Si le trait observé est positif, inconsciemment, le recruteur va minimiser les aspérités défavorables, pour mieux s’intéresser aux atouts. Et inversement, si le ressenti est négatif, ce sont les défauts qui se trouvent sous les projecteurs, les points positifs ne faisant guère le poids. De fait, l’évaluation du candidat s’en trouve déformée. Elle peut d’ailleurs être amplifiée par un autre effet, celui de Dunning-Kruger : les personnes compétentes se sous-valorisent, et inversement celles qui en ont le moins surestiment leurs capacités. Et l’entreprise passe à côté du bon profil.
Sortir des comportements à excès
En écho aux prises de paroles sur les réseaux sociaux, les entreprises deviennent sensibles et vulnérables face à l’émergence de l’art du personal branding chez leurs collaborateurs. Cette compétence comportementale s’avère très tendance chez les recruteurs. De fait, l’entreprise s’expose à une surexposition de ce marketing de soi en ne visant que les personnes qui savent se vendre. Elle met de côté celles qui se montrent mal à l’aise dans la prise de parole. Or, tous les postes proposés n’appellent pas à être un vendeur dans l’âme.
Ce n’est pas le seul excès qui peut ruiner un recrutement en écartant le bon candidat. Bien sûr, l’expérience du recruteur constitue une force : chacun apprend de ses erreurs. Encore faut-il rester humble et savoir se remettre en question ! Sans quoi, il y a un risque de développer une surconfiance dans le processus de sélection pour lequel il est rodé et d’accentuer le risque d’une mauvaise décision de recrutement.

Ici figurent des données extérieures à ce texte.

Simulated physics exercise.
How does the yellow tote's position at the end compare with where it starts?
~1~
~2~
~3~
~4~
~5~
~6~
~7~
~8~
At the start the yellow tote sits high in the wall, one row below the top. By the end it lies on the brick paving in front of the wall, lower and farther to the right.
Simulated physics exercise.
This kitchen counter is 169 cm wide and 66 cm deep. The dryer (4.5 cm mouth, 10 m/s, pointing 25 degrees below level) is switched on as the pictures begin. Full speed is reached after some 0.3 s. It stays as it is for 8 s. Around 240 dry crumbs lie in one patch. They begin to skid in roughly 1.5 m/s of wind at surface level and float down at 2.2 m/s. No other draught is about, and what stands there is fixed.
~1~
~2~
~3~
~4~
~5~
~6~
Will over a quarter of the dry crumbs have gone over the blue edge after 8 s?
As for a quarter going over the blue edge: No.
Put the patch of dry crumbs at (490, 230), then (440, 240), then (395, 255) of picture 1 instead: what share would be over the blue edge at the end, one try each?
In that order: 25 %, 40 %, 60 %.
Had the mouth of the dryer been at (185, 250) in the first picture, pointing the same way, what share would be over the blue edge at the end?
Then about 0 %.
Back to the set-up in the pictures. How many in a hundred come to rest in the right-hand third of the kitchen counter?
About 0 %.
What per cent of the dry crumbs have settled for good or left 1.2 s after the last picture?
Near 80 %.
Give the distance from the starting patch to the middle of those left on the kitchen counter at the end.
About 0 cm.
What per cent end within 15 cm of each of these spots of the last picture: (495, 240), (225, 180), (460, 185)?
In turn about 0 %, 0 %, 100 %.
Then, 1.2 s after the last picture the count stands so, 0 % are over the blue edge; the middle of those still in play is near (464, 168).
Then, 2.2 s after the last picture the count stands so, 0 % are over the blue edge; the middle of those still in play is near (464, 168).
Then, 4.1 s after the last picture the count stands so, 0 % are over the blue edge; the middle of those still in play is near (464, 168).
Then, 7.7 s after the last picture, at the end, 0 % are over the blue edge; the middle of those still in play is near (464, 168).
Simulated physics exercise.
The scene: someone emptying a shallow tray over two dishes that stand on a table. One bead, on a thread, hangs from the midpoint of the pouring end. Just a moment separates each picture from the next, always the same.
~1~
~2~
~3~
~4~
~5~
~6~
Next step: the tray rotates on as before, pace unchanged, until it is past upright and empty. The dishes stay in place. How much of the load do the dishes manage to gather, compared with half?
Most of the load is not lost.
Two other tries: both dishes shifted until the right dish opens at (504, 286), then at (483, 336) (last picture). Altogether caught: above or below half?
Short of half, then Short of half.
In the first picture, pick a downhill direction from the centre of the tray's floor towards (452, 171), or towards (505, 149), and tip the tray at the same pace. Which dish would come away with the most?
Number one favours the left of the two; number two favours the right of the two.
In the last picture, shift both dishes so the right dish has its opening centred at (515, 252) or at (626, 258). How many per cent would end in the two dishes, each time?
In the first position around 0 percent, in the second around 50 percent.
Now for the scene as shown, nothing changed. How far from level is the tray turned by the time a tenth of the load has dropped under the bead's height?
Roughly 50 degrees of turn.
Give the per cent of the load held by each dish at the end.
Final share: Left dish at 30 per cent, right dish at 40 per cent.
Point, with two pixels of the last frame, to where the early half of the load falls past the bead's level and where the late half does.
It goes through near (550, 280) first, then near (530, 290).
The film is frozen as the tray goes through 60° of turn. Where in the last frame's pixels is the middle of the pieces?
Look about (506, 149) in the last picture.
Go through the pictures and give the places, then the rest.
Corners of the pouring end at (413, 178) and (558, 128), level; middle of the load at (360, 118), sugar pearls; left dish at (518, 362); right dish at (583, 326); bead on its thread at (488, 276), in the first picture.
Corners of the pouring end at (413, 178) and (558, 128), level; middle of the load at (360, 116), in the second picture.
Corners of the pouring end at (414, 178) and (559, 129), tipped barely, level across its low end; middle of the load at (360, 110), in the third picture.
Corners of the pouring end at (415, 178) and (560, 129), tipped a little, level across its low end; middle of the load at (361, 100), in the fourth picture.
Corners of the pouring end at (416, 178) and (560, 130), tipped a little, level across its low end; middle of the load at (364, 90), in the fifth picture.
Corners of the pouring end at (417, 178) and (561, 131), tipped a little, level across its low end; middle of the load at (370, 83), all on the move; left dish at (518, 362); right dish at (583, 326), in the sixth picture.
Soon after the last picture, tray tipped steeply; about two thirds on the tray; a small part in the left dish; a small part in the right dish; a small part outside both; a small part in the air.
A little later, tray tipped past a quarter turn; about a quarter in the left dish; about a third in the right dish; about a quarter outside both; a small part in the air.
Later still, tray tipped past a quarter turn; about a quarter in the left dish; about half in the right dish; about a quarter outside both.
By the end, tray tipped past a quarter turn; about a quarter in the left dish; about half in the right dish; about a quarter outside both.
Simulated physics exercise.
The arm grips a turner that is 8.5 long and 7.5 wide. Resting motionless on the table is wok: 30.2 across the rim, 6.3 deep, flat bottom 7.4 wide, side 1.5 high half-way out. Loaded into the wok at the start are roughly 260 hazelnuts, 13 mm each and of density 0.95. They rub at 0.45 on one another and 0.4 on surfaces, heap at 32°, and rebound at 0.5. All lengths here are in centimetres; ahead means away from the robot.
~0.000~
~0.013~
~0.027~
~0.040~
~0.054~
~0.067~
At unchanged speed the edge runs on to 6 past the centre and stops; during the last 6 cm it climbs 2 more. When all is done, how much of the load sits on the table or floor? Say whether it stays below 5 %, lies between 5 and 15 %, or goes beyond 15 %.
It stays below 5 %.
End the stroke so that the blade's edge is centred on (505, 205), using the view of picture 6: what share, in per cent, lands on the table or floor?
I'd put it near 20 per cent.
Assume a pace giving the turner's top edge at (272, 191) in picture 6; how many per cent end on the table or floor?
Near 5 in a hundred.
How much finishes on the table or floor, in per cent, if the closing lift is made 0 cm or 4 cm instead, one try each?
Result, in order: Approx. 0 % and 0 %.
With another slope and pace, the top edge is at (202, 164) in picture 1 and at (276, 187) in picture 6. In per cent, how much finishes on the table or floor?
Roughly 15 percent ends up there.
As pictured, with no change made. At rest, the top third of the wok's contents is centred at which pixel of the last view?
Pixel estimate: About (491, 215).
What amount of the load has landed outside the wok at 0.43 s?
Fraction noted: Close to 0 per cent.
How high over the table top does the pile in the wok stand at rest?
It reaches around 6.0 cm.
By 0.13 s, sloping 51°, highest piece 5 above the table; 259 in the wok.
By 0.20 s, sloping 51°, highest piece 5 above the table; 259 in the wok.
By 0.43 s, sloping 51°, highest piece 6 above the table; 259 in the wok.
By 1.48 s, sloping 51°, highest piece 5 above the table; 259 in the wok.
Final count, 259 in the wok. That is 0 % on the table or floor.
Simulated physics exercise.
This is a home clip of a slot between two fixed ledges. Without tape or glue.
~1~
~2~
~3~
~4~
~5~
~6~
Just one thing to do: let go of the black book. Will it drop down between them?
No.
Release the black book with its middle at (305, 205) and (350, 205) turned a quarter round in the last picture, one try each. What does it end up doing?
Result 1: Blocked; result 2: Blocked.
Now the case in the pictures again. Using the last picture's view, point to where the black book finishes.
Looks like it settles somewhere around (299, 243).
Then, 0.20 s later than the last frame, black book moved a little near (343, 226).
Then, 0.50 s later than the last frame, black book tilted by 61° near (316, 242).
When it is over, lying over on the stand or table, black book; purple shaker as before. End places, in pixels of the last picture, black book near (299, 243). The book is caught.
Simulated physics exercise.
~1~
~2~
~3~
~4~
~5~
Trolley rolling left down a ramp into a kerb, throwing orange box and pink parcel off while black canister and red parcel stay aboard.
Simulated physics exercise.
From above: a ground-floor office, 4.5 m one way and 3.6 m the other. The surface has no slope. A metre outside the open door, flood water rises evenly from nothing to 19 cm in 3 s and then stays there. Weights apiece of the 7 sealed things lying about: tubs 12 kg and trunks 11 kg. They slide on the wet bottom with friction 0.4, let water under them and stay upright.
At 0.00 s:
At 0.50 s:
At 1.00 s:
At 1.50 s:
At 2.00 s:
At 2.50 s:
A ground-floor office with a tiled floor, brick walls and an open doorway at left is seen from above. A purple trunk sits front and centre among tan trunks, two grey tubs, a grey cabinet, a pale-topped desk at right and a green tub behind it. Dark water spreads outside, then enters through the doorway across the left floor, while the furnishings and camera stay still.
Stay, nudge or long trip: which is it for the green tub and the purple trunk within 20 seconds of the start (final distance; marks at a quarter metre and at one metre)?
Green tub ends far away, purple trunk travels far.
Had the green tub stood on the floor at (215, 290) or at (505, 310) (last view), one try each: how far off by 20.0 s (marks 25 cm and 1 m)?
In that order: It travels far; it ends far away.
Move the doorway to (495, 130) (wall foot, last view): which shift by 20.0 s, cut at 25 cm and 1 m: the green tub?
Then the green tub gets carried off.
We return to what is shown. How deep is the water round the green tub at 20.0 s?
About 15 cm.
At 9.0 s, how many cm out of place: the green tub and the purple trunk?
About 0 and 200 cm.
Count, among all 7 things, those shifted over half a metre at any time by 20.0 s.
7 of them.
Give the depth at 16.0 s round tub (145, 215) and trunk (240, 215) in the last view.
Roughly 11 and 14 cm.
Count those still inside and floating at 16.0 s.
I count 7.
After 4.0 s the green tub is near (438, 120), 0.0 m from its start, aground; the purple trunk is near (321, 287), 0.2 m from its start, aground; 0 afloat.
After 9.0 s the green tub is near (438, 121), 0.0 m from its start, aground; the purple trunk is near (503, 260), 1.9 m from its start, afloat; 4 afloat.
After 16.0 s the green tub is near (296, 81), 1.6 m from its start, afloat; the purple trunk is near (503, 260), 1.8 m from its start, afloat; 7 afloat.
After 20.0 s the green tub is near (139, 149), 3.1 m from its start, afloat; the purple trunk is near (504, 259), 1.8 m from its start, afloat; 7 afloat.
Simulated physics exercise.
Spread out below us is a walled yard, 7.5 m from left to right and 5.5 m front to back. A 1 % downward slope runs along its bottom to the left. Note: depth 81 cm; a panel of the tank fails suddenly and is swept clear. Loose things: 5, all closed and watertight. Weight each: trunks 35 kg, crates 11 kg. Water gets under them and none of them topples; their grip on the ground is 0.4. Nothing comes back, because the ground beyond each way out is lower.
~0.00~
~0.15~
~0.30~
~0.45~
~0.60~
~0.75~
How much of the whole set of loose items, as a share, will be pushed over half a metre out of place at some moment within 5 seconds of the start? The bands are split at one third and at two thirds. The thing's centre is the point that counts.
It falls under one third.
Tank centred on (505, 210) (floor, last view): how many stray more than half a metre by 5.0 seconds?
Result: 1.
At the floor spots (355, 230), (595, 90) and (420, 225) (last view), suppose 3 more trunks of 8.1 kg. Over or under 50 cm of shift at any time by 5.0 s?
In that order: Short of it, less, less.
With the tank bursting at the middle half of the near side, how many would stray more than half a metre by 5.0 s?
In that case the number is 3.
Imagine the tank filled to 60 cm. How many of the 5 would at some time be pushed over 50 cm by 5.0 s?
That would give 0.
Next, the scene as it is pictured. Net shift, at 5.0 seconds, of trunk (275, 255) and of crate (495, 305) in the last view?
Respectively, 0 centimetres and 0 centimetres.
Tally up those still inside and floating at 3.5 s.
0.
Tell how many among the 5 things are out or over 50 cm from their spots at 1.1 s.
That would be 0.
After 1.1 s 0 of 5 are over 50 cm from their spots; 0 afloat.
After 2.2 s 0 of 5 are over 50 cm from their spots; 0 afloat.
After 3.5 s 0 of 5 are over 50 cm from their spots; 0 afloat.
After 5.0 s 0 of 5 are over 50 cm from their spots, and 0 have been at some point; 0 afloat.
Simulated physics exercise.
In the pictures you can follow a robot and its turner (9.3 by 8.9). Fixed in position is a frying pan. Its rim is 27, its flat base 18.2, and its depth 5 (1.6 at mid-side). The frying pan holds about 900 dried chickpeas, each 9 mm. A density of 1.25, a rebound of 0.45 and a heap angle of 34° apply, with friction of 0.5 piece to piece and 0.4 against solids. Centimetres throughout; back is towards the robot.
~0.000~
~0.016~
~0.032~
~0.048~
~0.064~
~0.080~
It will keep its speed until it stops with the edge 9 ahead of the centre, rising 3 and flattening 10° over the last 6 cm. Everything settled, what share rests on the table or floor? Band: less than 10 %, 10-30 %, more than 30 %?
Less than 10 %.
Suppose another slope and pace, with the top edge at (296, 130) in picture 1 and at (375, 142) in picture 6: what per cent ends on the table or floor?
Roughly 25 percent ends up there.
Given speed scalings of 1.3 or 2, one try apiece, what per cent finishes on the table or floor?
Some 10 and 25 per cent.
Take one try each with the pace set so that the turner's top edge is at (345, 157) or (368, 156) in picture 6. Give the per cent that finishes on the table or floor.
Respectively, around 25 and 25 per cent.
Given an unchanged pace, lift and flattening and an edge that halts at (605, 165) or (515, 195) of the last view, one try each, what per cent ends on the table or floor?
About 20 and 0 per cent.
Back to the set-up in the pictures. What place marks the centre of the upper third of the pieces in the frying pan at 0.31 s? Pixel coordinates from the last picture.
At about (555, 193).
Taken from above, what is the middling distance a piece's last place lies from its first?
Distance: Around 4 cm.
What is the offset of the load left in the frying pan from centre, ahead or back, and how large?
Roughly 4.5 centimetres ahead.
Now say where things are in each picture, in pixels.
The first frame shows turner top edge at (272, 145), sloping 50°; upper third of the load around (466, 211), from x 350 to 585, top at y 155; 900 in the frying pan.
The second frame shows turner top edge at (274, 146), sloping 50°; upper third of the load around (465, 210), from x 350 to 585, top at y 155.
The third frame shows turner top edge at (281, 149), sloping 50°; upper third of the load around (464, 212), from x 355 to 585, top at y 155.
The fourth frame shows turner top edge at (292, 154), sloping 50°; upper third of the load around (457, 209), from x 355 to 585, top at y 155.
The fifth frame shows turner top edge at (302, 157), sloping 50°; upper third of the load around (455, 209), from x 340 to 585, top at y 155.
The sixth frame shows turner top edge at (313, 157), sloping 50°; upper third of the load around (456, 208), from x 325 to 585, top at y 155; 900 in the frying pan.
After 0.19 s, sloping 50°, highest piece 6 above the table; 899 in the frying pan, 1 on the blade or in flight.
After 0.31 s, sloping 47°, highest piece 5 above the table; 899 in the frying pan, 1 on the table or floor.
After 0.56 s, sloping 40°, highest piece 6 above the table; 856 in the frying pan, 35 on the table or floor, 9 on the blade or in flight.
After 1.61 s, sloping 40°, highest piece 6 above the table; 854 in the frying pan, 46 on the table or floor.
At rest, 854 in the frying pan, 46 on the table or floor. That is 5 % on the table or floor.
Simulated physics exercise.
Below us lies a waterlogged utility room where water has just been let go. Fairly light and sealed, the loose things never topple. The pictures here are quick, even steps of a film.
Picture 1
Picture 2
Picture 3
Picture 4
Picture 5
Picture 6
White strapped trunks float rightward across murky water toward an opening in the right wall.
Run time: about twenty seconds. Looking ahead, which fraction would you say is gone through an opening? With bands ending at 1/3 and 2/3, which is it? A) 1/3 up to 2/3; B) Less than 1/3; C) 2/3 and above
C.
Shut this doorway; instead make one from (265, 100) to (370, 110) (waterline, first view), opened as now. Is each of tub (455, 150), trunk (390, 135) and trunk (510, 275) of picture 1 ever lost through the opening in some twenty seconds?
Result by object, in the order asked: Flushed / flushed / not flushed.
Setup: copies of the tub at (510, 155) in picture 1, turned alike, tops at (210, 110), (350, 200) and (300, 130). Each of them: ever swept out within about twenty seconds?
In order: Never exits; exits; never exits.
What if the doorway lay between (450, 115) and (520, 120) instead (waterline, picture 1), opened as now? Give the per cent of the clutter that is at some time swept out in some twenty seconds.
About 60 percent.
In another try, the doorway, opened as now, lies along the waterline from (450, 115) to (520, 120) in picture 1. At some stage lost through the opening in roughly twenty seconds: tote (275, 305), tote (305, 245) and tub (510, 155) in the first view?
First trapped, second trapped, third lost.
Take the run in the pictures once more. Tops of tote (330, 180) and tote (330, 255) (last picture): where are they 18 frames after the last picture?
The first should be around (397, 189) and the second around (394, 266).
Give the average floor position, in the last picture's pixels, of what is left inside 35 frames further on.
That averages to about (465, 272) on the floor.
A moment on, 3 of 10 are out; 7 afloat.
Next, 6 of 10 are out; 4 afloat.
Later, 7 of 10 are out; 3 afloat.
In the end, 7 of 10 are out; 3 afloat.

Stopper l’accumulation des biais dans le processus de recrutement
Les recruteurs sont conscients des biais qui entourent leur processus pour choisir le meilleur candidat. Ils savent notamment l’incidence de l’organisation. Ils sont avant tout des humains : ils analysent les profils en fonction de leurs humeurs et de l’intensité de leurs journées. Lorsqu’il y a 5, voire 6 entretiens par jour, dans quelle mesure celui du milieu ou le dernier est-il correctement évalué par rapport au premier ? Aucun ne va effectivement être traité de la même façon. Aucun ne va avoir la même adresse dans les échanges.
Pour réduire les risques d’erreurs, il existe une pratique répandue : la prise de référence. En réalité, la démarche telle que pratiquée aujourd’hui, vient introduire un énième biais.
Comme elle intervient à la fin du processus de recrutement, il s’agit quasi systématiquement de confirmer l’idée faite sur le candidat. Pour moi, cela ne sert à rien puisqu’ici le recruteur va chercher à confirmer son opinion. Ce n’est pas la bonne façon de faire pour introduire beaucoup plus d’objectivité et de fiabilité dans le jugement. La prise de référence doit prendre un tout autre visage. Celui d’un questionnaire envoyé auprès de plusieurs personnes : anciens collègues, managers, voire même anciens clients… L’agrégat de ces retours permet de révéler ce que peut faire ou pas le candidat, ainsi que présenter des tendances sur sa manière de se comporter, vu sous un angle différent que celui du candidat lui-même.
Vouloir réduire les biais dans ses décisions de recrutement, c’est rechercher les compétences cachées de chaque candidat, afin de révéler pleinement son potentiel au regard des besoins de l’entreprise. Le CV et l’entretien ne peuvent pas suffire pour tous les points évoqués ci-dessus. Il faut être capable de croiser un maximum d’informations objectives, y compris au moyen de tests psychologiques et techniques. Le faire ne relève pas seulement d’une préoccupation de coûts du recrutement, mais aussi de la nécessité pour une entreprise de recruter avec diversités. Aucune organisation ne souhaite avoir, et ne doit développer qu’uniquement des clones. La force d’un recrutement réussi c’est réunir des personnes qui comblent les vides des uns et des autres, et qui apportent des modes de pensée et de fonctionnement différents. Faut-il encore que l’entreprise ait réfléchi et défini ses besoins et ses attentes en amont du recrutement.